The flag waving, in the coverage of the popular Ynet news site, was the most important aspect of the protest, not the speeches against the law, the voices of the diverse crowd of all ages who spoke of longing for equality, or the fact that Arabs and Jews had come together.

Leading the defamation of the protest was Prime Minister Benjamin Netanyahu, who, in remarks at a cabinet meeting Sunday cast the demonstrators as threatening fifth columnists. He said many of the protesters “want to nullify the law of return” that grants automatic citizenship to Jews, and “to nullify the anthem and the flag and convert Israel into an Israeli-Palestinian state or one of all its citizens. It is precisely because of this that we passed the Nation State Law."

"PLO flags have been unfurled in the heart of Tel Aviv and we have heard cries of 'with blood and spirit we will redeem you Palestine'," Nr Netanyahu said.

Arab legislator Ahmed Tibi voiced frustration with the media coverage of the event.

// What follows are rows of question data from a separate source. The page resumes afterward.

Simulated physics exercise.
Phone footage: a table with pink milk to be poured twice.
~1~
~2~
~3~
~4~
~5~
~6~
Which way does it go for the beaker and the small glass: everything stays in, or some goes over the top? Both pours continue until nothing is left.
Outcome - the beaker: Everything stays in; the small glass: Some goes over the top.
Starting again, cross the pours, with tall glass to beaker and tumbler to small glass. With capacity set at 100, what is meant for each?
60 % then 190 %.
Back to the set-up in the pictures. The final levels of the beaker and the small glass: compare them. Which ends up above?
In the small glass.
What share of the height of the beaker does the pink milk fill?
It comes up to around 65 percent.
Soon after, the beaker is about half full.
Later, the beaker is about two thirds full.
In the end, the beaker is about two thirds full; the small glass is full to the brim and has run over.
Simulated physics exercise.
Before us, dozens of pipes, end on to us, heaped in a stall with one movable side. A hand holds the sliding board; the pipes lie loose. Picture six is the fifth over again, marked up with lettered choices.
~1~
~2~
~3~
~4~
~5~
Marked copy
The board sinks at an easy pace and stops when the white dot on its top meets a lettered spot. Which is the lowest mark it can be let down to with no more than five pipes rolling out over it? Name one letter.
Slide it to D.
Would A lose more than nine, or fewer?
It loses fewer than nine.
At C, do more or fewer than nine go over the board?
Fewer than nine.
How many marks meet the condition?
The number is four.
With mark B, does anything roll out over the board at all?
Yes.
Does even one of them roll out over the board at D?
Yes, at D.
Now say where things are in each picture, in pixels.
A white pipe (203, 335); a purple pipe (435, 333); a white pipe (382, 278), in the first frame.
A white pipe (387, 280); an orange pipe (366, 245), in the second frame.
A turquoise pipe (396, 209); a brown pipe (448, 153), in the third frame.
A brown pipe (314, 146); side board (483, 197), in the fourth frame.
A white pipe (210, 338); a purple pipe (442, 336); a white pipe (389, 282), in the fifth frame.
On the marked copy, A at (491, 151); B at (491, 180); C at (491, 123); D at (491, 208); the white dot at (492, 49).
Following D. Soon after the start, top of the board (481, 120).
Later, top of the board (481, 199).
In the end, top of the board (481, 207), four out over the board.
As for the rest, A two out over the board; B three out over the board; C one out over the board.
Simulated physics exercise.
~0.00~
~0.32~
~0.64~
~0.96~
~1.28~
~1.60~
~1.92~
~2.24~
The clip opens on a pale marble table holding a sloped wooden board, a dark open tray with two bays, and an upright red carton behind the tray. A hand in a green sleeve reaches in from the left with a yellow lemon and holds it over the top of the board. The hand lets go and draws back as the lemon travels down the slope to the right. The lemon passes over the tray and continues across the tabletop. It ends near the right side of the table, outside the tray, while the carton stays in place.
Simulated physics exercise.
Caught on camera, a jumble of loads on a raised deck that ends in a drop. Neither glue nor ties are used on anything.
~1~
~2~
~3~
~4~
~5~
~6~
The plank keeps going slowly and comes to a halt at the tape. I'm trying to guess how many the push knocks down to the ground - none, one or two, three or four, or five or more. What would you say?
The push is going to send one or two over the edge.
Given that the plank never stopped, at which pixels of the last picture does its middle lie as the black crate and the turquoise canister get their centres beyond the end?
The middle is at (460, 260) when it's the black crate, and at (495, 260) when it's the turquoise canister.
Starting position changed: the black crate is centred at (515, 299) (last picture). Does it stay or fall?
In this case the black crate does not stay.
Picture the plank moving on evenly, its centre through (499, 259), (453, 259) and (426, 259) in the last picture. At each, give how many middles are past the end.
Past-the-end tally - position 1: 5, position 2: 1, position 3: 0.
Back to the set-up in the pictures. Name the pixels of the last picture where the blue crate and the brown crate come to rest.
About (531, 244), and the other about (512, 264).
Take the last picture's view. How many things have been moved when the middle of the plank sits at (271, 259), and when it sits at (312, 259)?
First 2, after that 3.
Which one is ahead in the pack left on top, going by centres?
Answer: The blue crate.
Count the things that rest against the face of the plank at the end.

"Unfortunately, the media focused on what was secondary and missed the point,” he said. “To focus on twenty youths who carried flags because of their own conviction out of 30,000 is unprofessional and doesn't reflect reality." He added that the main message of the rally was simple: "cancel the Nation State law, we want to be equal."

The law, passed by a 62-55 vote in the Israeli parliament, is a Basic Law. That means it has de facto constitutional status. It says that only the Jewish people have the right to self-determination in the state of Israel and delineates the flag, emblem, anthem and symbols of the state. It demotes Arabic from being an official language to one with undefined “special status”.

Its most controversial clause puts Jews firmly in a superior position to non-Jews, specifying that “the state views the development of Jewish settlement as a national value and will act to encourage it and to promote and to consolidate its establishment”. The law makes no mention of equality and democracy.

______________

Read more:

Toll mounting as Hamas, Israel renew escalating fire

Israel and Hamas agree truce to end Gaza flare-up- Palestinian officials

______________

At the protest, Mufid Shawarna, a fifty-year-old electrician from the central Israeli town of Jaljulya, gave voice to the sentiments of many.

"Of course this law threatens me. Tomorrow it will be an even more racist law and afterwards we will arrive at apartheid,” he told The National.

“Instead of making laws for people to live together, they seek to divide and categorise as first, second and third class citizens. Why? They should be promoting coexistence. It's rejected that they make laws that harm the Palestinian people who live here.”

The media and political reaction to the Arab protest contrasted sharply with the more welcoming attitude towards a protest against the law in Tel Aviv by members of Israel's Druze minority a week earlier. The Druze, unlike other Arab citizens, serve in the Israeli army and are sometimes depicted as “blood brothers”.

Reservist commanders were prominent at the Druze protest, which was adorned with many Israeli flags and avoided sharp denunciations of the government as being one of apartheid. Politicians were not wary of paying a price by associating with the Druze protesters.

Yet the same politicians stayed away from, and criticized, the Arab protest. They appeared concerned to be seen and depicted as lovers of 'the enemy’. Zionist Union leader Tzipi Livni, whose party voted against the law, said she could not attend because some of those who would protest do not share her vision of a Jewish State.

Yair Lapid, leader of the centrist Yesh Atid party not only avoided support of the Arab demonstrators but suggested Israel was democratic because it had tolerated the flag wavers. “It is interesting what would happen to someone who would try to march in downtown Ramallah with an Israeli flag," he tweeted.

Yet, in the face of this marginalisation and lack of support, protesters persisted in the heart of Israel’s second-largest city, making their voices heard.

“Jews and Arabs refuse to be enemies” chanted some of the marchers. Others held signs that read: "resist apartheid" and "this is our homeland".

But, as Israel’s nationalists increase their grip on the country they claim to be the only democracy in the Middle East, that homeland appears more distant than ever.